His mother was a niece of Julia Domna, the second wife of Emperor
Severus, also a native of this city. In those times of the decline of
the Roman empire, an illustrious birth, a great beauty associated with a
sobriety of behaviour, unusual things for a child of about fourteen
years of age, were judged sufficient for the legion of Emesa to proclaim
him as Augustus. His reign started under the best auspices, but he had
just barely the time to address the Roman senate, where he promised to
be worthy of the great Augustus and Marcus Aurelius.
The black stone of Emesa, deposited on the Palatine, was not an
efficient talisman: the young emperor sunk into madness and his reign
deep into the swamps of corruption, superstition, and depravity.

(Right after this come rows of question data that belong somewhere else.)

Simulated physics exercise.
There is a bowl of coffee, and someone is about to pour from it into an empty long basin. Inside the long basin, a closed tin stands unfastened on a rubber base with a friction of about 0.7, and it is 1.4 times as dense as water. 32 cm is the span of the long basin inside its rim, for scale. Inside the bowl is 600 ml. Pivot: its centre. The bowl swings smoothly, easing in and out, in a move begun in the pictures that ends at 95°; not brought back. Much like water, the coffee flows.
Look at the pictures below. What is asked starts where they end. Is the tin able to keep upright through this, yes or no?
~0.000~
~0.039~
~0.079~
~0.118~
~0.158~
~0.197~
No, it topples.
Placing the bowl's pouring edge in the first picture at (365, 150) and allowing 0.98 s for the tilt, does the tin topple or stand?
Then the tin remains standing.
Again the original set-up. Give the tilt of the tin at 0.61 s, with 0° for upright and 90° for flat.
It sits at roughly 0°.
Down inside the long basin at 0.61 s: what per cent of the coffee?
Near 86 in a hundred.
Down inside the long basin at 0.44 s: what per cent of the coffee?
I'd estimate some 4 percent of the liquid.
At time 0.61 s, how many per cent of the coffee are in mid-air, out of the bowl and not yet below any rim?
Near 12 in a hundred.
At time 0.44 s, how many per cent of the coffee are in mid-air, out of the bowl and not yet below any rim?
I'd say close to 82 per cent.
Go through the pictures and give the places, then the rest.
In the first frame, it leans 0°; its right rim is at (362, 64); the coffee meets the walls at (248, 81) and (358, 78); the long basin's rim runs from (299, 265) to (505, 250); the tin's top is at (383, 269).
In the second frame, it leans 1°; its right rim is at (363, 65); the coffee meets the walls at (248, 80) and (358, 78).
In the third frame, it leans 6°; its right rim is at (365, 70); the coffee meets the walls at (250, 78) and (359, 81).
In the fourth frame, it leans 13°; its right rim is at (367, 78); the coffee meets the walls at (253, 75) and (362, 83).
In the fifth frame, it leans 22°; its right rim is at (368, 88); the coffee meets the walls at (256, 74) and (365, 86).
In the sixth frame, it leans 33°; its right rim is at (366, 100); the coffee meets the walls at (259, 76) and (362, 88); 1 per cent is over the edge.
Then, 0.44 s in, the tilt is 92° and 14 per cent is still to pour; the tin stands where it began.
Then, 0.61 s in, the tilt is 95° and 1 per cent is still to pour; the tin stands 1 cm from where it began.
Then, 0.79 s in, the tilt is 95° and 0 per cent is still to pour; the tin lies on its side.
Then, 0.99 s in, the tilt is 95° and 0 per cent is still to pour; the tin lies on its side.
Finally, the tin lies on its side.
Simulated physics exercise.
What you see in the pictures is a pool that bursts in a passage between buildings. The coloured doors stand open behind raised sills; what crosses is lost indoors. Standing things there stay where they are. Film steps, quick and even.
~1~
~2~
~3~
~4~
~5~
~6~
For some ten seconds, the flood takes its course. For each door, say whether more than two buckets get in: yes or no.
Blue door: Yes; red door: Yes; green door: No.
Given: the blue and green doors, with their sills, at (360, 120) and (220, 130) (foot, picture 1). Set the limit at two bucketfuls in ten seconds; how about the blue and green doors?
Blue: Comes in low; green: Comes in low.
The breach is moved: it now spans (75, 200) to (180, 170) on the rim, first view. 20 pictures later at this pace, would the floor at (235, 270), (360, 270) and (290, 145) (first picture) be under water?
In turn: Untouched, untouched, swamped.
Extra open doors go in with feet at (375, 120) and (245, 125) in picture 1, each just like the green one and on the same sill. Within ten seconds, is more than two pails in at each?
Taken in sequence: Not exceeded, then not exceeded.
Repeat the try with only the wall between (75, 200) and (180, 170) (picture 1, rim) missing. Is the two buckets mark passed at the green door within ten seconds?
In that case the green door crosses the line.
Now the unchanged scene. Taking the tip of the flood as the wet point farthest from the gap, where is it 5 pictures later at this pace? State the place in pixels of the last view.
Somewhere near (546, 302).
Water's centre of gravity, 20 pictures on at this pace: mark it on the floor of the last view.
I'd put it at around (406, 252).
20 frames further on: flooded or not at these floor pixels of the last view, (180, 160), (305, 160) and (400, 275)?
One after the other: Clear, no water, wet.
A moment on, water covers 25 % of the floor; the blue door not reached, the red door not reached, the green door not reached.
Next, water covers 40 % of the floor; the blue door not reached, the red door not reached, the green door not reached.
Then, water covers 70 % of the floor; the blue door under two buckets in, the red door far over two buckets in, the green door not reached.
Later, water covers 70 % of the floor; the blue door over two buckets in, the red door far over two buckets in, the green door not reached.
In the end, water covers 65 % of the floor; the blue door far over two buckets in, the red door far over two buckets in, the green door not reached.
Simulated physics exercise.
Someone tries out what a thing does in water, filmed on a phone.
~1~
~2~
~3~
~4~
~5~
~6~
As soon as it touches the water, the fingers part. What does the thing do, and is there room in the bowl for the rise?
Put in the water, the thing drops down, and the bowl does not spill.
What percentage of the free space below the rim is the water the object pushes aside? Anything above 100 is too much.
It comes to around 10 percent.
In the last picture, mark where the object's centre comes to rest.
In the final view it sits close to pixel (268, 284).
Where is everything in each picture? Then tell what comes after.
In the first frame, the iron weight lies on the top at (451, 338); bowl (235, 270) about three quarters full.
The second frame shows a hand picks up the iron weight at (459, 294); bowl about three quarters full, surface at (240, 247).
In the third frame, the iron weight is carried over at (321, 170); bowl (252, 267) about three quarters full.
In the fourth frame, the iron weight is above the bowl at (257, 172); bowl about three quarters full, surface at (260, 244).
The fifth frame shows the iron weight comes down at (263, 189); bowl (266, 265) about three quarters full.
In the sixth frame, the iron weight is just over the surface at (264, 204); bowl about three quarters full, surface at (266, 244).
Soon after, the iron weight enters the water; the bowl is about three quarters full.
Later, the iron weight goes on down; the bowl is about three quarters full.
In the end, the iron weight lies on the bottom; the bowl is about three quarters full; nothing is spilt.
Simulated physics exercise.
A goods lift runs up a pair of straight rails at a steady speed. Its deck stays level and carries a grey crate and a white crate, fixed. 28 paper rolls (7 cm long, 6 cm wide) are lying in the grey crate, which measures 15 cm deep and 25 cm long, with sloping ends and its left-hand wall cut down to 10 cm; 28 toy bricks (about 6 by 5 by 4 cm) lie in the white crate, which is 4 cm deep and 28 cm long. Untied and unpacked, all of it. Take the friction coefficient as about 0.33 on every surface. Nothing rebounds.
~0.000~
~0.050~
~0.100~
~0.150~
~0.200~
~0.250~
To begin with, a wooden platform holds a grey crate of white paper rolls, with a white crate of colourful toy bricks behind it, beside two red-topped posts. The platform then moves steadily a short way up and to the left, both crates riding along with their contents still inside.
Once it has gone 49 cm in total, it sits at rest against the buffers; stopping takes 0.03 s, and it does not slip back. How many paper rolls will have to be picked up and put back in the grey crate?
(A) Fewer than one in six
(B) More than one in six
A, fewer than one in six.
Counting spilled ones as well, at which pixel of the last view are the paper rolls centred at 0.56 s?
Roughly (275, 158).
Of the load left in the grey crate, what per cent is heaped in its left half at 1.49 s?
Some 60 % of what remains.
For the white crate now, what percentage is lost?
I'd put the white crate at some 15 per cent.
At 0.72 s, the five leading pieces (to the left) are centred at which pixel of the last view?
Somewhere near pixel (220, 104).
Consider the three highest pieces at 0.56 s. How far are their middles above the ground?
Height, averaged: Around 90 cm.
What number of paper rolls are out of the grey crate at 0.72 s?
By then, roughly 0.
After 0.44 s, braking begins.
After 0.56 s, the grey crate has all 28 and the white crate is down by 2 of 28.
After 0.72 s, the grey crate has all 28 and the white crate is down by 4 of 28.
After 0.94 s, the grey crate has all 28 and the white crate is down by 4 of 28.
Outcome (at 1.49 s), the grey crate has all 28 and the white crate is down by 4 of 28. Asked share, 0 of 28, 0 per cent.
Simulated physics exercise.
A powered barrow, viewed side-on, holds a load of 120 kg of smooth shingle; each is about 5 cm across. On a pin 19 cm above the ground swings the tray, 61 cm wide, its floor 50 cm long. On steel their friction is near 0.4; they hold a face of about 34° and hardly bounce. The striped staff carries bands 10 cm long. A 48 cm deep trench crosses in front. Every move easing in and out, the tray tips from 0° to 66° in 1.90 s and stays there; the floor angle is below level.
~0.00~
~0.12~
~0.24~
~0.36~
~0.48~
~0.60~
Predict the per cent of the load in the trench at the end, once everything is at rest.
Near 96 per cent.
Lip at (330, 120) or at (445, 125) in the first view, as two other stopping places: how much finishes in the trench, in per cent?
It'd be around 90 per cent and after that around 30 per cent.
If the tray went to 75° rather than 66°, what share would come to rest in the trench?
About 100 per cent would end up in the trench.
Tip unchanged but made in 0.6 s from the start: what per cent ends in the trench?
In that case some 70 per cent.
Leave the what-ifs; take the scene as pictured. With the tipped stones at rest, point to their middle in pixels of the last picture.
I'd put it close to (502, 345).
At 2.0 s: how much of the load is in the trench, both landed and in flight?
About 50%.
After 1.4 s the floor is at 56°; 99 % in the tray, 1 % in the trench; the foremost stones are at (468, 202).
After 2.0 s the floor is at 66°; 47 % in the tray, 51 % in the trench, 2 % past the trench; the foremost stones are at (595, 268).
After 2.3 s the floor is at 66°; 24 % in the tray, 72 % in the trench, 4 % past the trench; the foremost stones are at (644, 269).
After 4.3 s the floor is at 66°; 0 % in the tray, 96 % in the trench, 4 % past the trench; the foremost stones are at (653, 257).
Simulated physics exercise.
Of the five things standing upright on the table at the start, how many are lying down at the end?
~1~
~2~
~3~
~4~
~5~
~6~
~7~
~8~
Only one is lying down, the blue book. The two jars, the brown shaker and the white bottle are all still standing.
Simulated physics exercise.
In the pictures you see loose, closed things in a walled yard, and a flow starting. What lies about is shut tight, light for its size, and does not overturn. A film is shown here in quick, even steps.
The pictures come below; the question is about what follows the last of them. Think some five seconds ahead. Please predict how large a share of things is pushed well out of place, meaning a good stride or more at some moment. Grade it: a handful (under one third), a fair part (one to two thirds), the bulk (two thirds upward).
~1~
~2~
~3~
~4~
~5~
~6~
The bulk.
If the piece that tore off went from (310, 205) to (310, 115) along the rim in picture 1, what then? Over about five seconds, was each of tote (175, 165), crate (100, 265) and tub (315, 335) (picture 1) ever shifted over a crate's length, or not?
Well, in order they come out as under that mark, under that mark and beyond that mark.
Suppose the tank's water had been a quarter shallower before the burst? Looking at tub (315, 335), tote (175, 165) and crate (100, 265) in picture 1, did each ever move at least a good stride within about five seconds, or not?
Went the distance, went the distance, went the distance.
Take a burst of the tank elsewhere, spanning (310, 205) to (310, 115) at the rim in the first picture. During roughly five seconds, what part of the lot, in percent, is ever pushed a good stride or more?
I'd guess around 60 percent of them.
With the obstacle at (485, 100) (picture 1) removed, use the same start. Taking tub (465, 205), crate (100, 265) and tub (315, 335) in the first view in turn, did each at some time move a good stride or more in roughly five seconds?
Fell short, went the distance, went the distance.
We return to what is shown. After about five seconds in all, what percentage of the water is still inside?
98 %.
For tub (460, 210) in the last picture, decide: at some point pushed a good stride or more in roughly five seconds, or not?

Praetorians killed the Emperor four years after his enthronization and
the black stone was returned to Emesa. Occupied by Islamic faith
fighters in 636, Homs became the administrative center of the area, but
played no more than a small role in political history, although its
influence on the destiny of contemporary Syria since the fifties has
increased due to its military academy. This academy where the sons of
peasants and the petite bourgeoisie, eager to take Syria out of its
political rut, registered themselves at the dawn of independence and
constituted a very fertile ground for progressive parties, and
particularly the Baath party, to rebuild Syria.